Climat: au peuple de montrer la voie
En apparence, c’est un texte qui a perdu beaucoup de son acuité. L’initiative sur les glaciers, qui vise la neutralité climatique d’ici à 2050, a été rattrapée par l’actualité. Le Conseil fédéral, qui a longtemps été très frileux pour mettre en oeuvre les engagements qu’il a pris lors de la conférence sur le climat en 2015 à Paris, a fini par se rallier à cet objectif en août dernier, juste avant que le président de la Confédération participe à la session de l’Assemblée générale de l’ONU à New York.
C’est loin, 2050, surtout à l’heure où les divers rapports du Groupe d’experts intergouvernemental sur l’évolution du climat (GIEC) appellent à décréter l’urgence d’agir sans tarder. Même au centre de l’échiquier politique, les Vert’libéraux visent la neutralité climatique en 2040. Quant aux milieux environnementaux, ils sont encore plus ambitieux. Les «grévistes du climat» fixent cette échéance à 2030 et le mouvement Extinction Rebellion même à 2025.
Pourtant, cette initiative sur la protection des glaciers garde tout son sens. Non seulement elle maintient la pression sur un monde politique qui ne pensera qu’à lui opposer un contre-projet le plus «indolore» possible, mais elle l’oblige aussi à prendre des mesures concrètes sans tarder.
Le 20 octobre dernier, le peuple a donné un signal fort en accordant plus de 20% de ses suffrages à deux formations écologistes. Dans cette logique, il apparaît cohérent qu’il se prononce pour fixer les objectifs à atteindre et les moyens d’y parvenir.

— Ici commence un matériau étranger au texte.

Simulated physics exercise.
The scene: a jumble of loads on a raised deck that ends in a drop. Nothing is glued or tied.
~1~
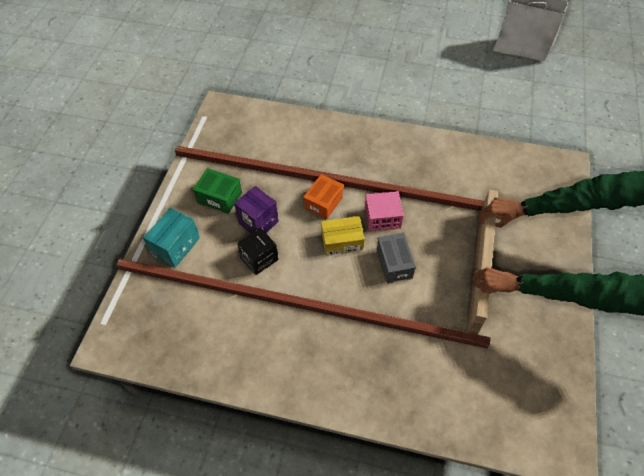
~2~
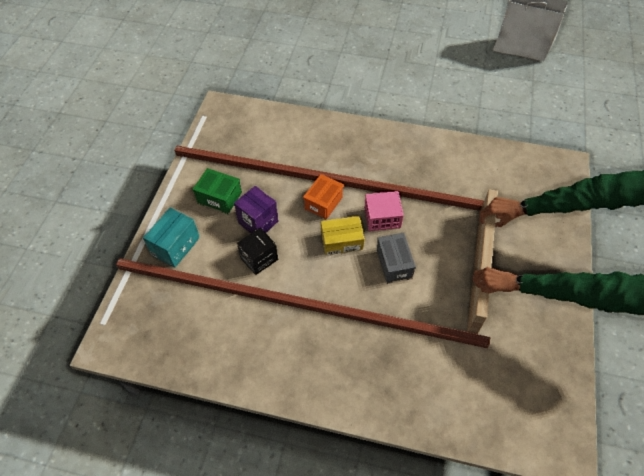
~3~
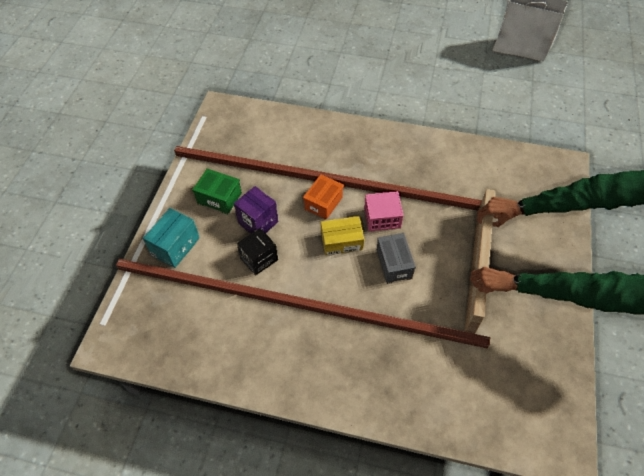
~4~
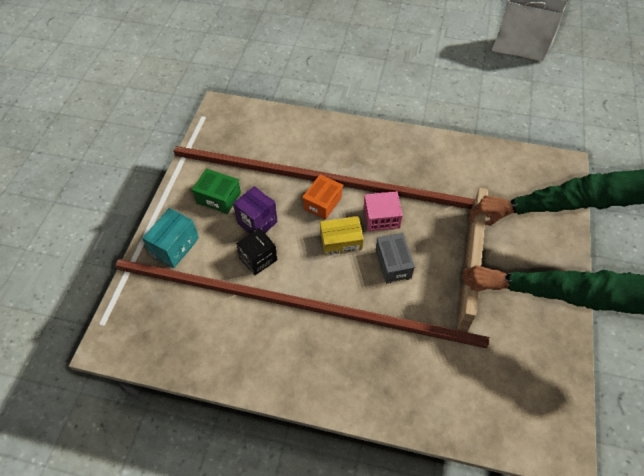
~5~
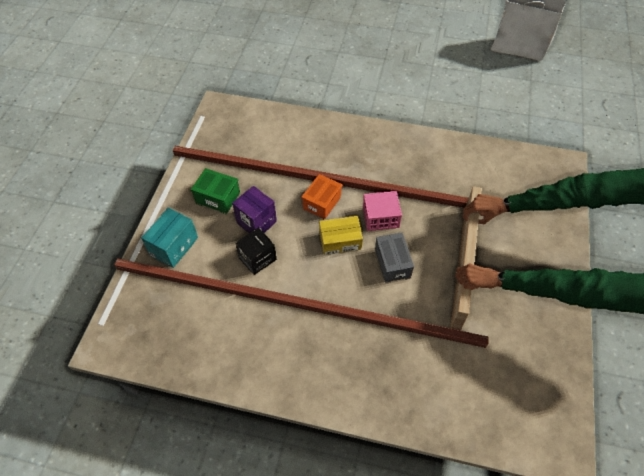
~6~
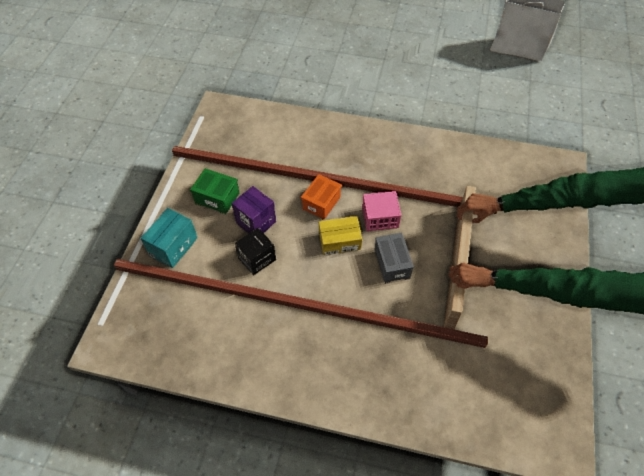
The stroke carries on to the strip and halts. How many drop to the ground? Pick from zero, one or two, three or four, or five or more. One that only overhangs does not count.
The number that fall off is five or more.
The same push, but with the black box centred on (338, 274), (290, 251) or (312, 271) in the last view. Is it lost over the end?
Place by place, it comes down; comes down; tumbles off.
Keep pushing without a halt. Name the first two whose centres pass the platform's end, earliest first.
The order is the purple box, the green tote.
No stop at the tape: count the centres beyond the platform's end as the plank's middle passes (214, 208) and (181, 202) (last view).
In that order 2 and 5.
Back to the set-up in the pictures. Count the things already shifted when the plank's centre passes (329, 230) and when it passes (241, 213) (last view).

Il aura bientôt deux occasions de le faire. En dehors de cette initiative, il pourra aussi trancher dans un an environ sur la loi sur le CO2, qui contiendra plusieurs mesures importantes pour atteindre l’objectif de Paris. Le peuple sera-t-il d’accord avec une hausse du prix de l’essence de 10 à 12 centimes le litre et avec une taxe plus ou moins symbolique sur les billets d’avion? Peut-il s’imaginer un pays se privant d’énergies fossiles dans 30 ans? Y verra-t-il un investissement préservant l’avenir des générations futures ou au contraire des coûts pénalisant le pouvoir d’achat de la classe moyenne? Ces deux scrutins recèlent des enjeux plus importants que le débat sur l’entrée des Verts au Conseil fédéral.
La Suisse a tous les atouts pour relever ces défis: des porte-voix comme Bertrand Piccard ou Jacques Dubochet, le savoir-faire technologique et les ressources financières. Il ne manque que la volonté politique. Et comme le Conseil fédéral n’a jusqu’ici pas brillé par son courage, ce sera au peuple de montrer la voie.